Guess who once published an exposé on dodgy financial dealings by top officials inside the Fire Brigades Union

A FINANCIAL SCANDAL inside the Fire Brigades Union. Secret backroom deals. Senior officials caught misusing members’ money. A sudden and mysterious retirement. Claims of a “conspiracy of silence”. The membership misled. Calls for heads to roll. Demands to restore openness and accountability.

2023? No, it’s 1994, and a rank-and-file bulletin, Flame, has published a dossier revealing how leading officials inside the London region of the FBU had entered into private backroom agreements – enriching themselves at members’ expense – and then sought to hide the arrangements from the regional committee and wider membership. Those who were around at the time still recall how the revelations created a stir throughout the union.

Flame did an excellent job in exposing the affair. The bulletin was produced by activists of the Militant Tendency – ‘Militant’ – inside the FBU. (Militant was a far-left grouping which infiltrated the Labour party, before eventually being banned and seeing its supporters expelled from the party’s ranks.)

Whatever the politics of Flame’s originators, this particular edition of the bulletin was a belter. The revelations were devastating; the demands in response firm and principled.

“Give us back our union,” screamed the headline, above allegations that senior officials had “made decisions about money behind the backs of members” and, in doing so, treated those members “with contempt”. The dodgy deals had not been put before the regional committee for approval, claimed the bulletin, and, when one of the officials involved resigned suddenly after being rumbled, his associates “misled the membership by not reporting the facts about his departure from the union”. These officials had “been acting as a law unto themselves with complete contempt for democracy and accountability” and there had been a “conspiracy of silence”. It was “time for them to do the honourable thing – RESIGN”, stormed the bulletin, before concluding with a series of demands, one of which was for the establishment of committees of “rank and file delegates to scrutinise accounts”.
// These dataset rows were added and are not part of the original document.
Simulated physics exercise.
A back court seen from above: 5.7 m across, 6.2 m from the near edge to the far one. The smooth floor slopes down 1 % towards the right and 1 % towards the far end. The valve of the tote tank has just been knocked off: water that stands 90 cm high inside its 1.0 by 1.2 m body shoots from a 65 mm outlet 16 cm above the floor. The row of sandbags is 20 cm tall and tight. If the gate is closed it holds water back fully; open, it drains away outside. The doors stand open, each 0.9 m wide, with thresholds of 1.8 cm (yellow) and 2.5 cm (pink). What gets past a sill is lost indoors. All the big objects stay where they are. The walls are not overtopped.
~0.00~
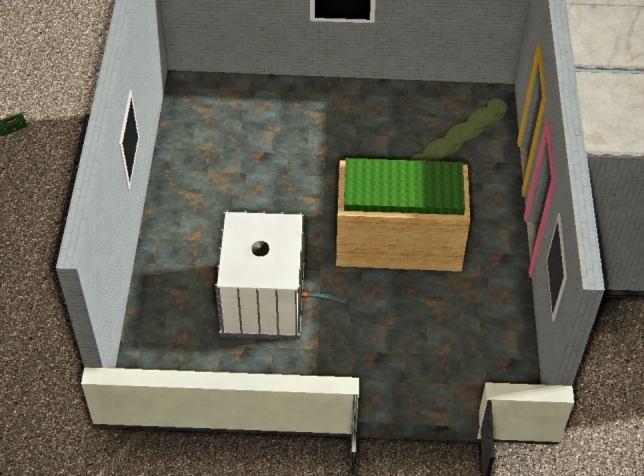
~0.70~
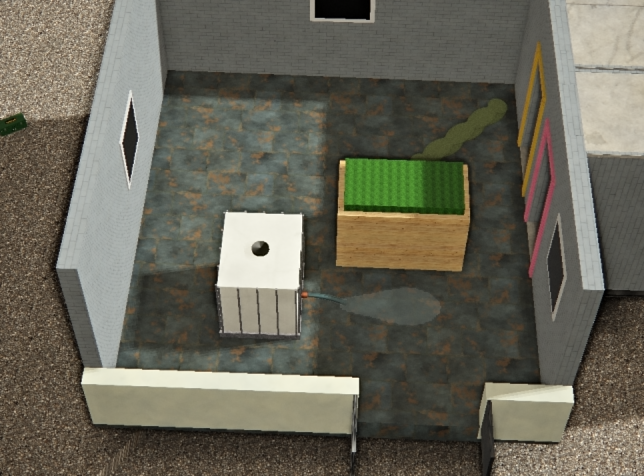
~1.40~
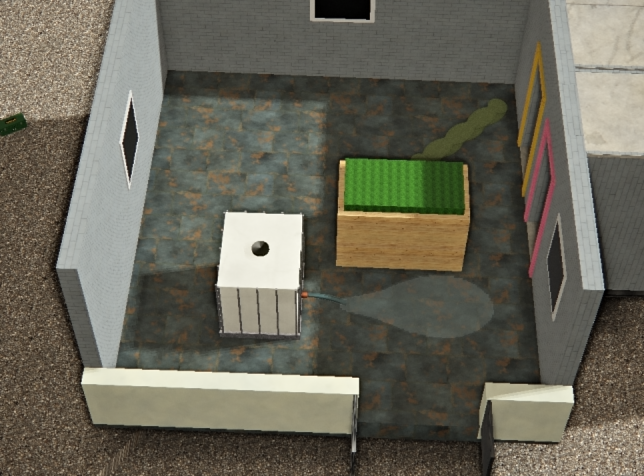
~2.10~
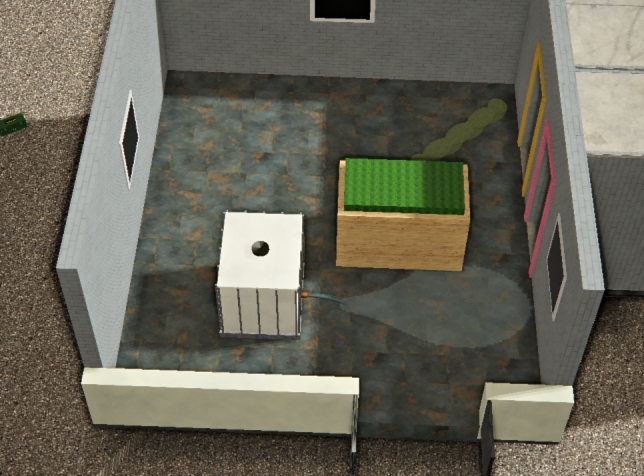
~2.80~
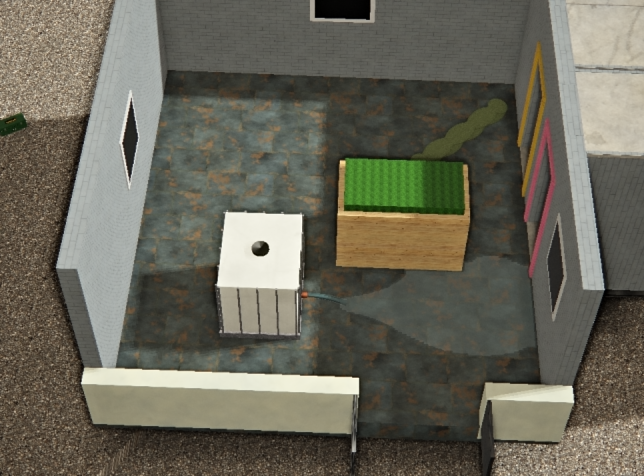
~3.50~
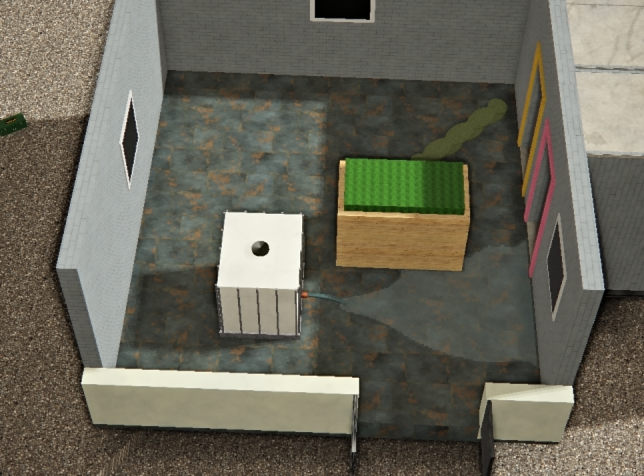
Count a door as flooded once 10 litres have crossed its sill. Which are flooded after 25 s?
Within that time: At the yellow door it passes the limit; at the pink door it stays under the limit.
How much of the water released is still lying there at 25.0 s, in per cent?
About 86 per cent.
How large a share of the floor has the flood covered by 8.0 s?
Near 20 per cent is wet.
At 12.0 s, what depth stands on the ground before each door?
Depths in cm: Yellow 1.5, pink 2.5.
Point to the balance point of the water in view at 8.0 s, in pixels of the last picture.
At about (489, 284).
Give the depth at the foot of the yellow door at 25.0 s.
Roughly 4.0 cm deep.
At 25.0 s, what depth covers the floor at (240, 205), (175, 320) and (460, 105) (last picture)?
Roughly 0.0, 0.0 and 1.2 cm, in turn.
After 5.0 s water covers 10 % of the floor and is deepest (3 cm) near (526, 302); yellow door not reached, pink door 1.9 cm at the sill, 0 L in.
After 8.0 s water covers 20 % of the floor and is deepest (4 cm) near (527, 312); yellow door 1.3 cm at the sill, 0 L in, pink door 2.2 cm at the sill, 0 L in.
After 12.0 s water covers 20 % of the floor and is deepest (4 cm) near (512, 126); yellow door 1.7 cm at the sill, 0 L in, pink door 2.3 cm at the sill, 0 L in.
After 16.0 s water covers 25 % of the floor and is deepest (4 cm) near (527, 312); yellow door 3 cm at the sill, 3 L in, pink door 2.5 cm at the sill, 1 L in.
After 25.0 s water covers 35 % of the floor and is deepest (5 cm) near (512, 134); yellow door 3.9 cm at the sill, 28 L in, pink door 2.4 cm at the sill, 1 L in.
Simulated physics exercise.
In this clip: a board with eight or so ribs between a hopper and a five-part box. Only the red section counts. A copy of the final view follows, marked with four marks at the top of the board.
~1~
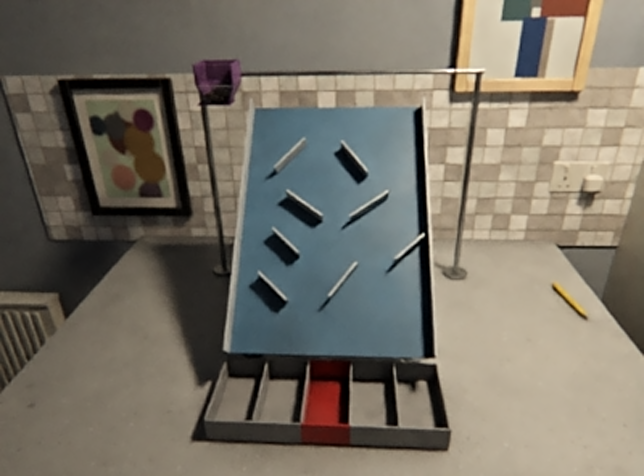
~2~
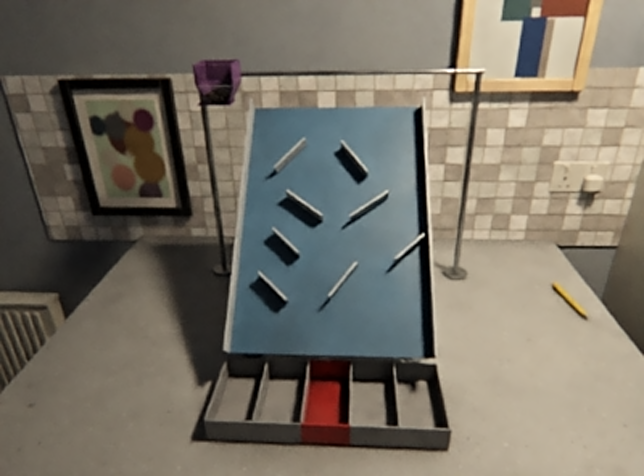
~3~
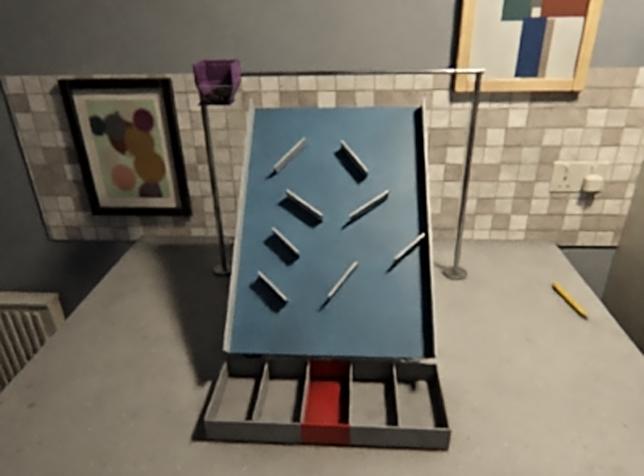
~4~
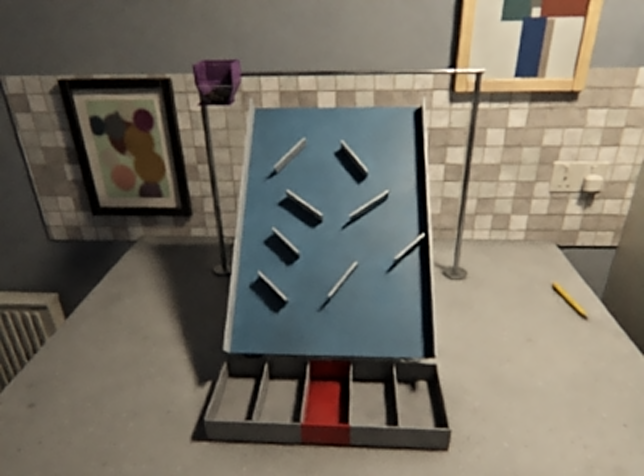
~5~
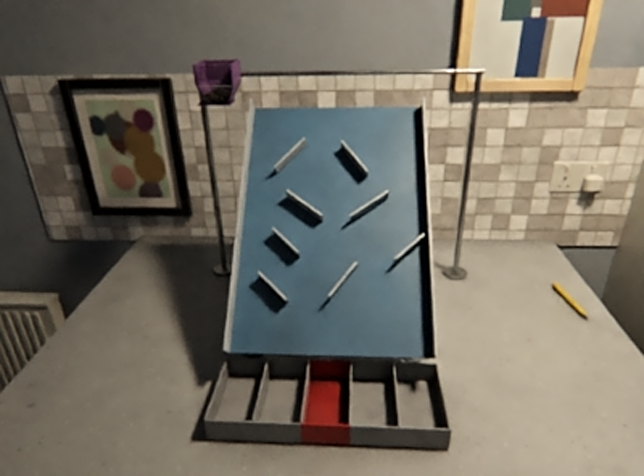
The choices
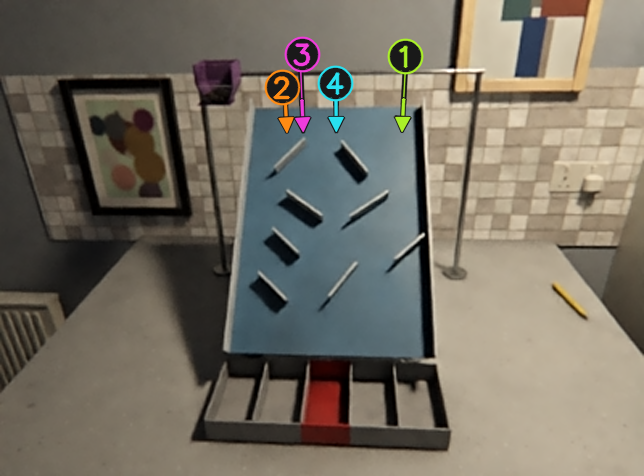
A tilted blue board with slanted ribs stood on a grey table above a five-part box with a red middle section, while a small purple hopper sat at the upper left, and nothing moved.
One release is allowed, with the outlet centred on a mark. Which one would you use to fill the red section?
I would pick mark 1.
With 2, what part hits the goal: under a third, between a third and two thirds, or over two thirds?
Mark 2 gives under a third.
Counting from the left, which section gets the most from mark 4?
It is the second one.
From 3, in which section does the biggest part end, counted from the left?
The first from the left.
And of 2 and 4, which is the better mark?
It is 4.
On the marked copy, mark 1 meets the board at (402, 126); mark 2 meets the board at (286, 127); mark 3 meets the board at (302, 126); mark 4 meets the board at (336, 126).
Choosing 1, about half in the red section, about half in other sections, a stray few held on the board, a stray few outside the box.
Choosing 2, none in the red section, all in other sections.
Choosing 3, none in the red section, all in other sections.
Choosing 4, a small part in the red section, most in other sections.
What, we wonder, might the supporters of Flame make of the current “hush money” scandal inside the FBU? What might they think of the revelations that the union’s most senior officials had authorised secret (and, in some cases, substantial) payments – using members’ money, of course – to a string of employees who had complained of mistreatment and, in return, required those individuals to sign non-disclosure agreements (NDAs)? What might their view be of a leadership that did such things and then deliberately withheld all the crucial details from the rest of the union – including the executive council? What might they make of the fact that among the employees to depart suddenly and with pay-offs and NDAs were national officers who had been elected to their positions by thousands of members? What would they say about initial attempts by the union’s leadership to prevent a member exercising his legal right to inspect the union’s accounting records so that all this stuff might be uncovered? Might they be disturbed at the further revelation that that same member had been threatened with discipline by the leadership in the event he dared to disclose the details to others? Would they not conclude that all of these machinations by the leadership amounted to a quite disgraceful attack on the basic principles of democracy, accountability and transparency inside the union?

For what it’s worth, we’re quite certain that most of Flame’s supporters, were they still to be around in the union today, would be supporting all those – including this blog – attempting to shine a light on these matters. In fact, one of them is still around. He was, in fact, the bulletin’s editor back in 1994. And these days he serves as the FBU’s general secretary.

Step forward, Matt Wrack. Once a battering ram for democracy, accountability and transparency inside the FBU. Now the head of a regime that stands in the way of these things.

Yep, we definitely preferred his earlier stuff.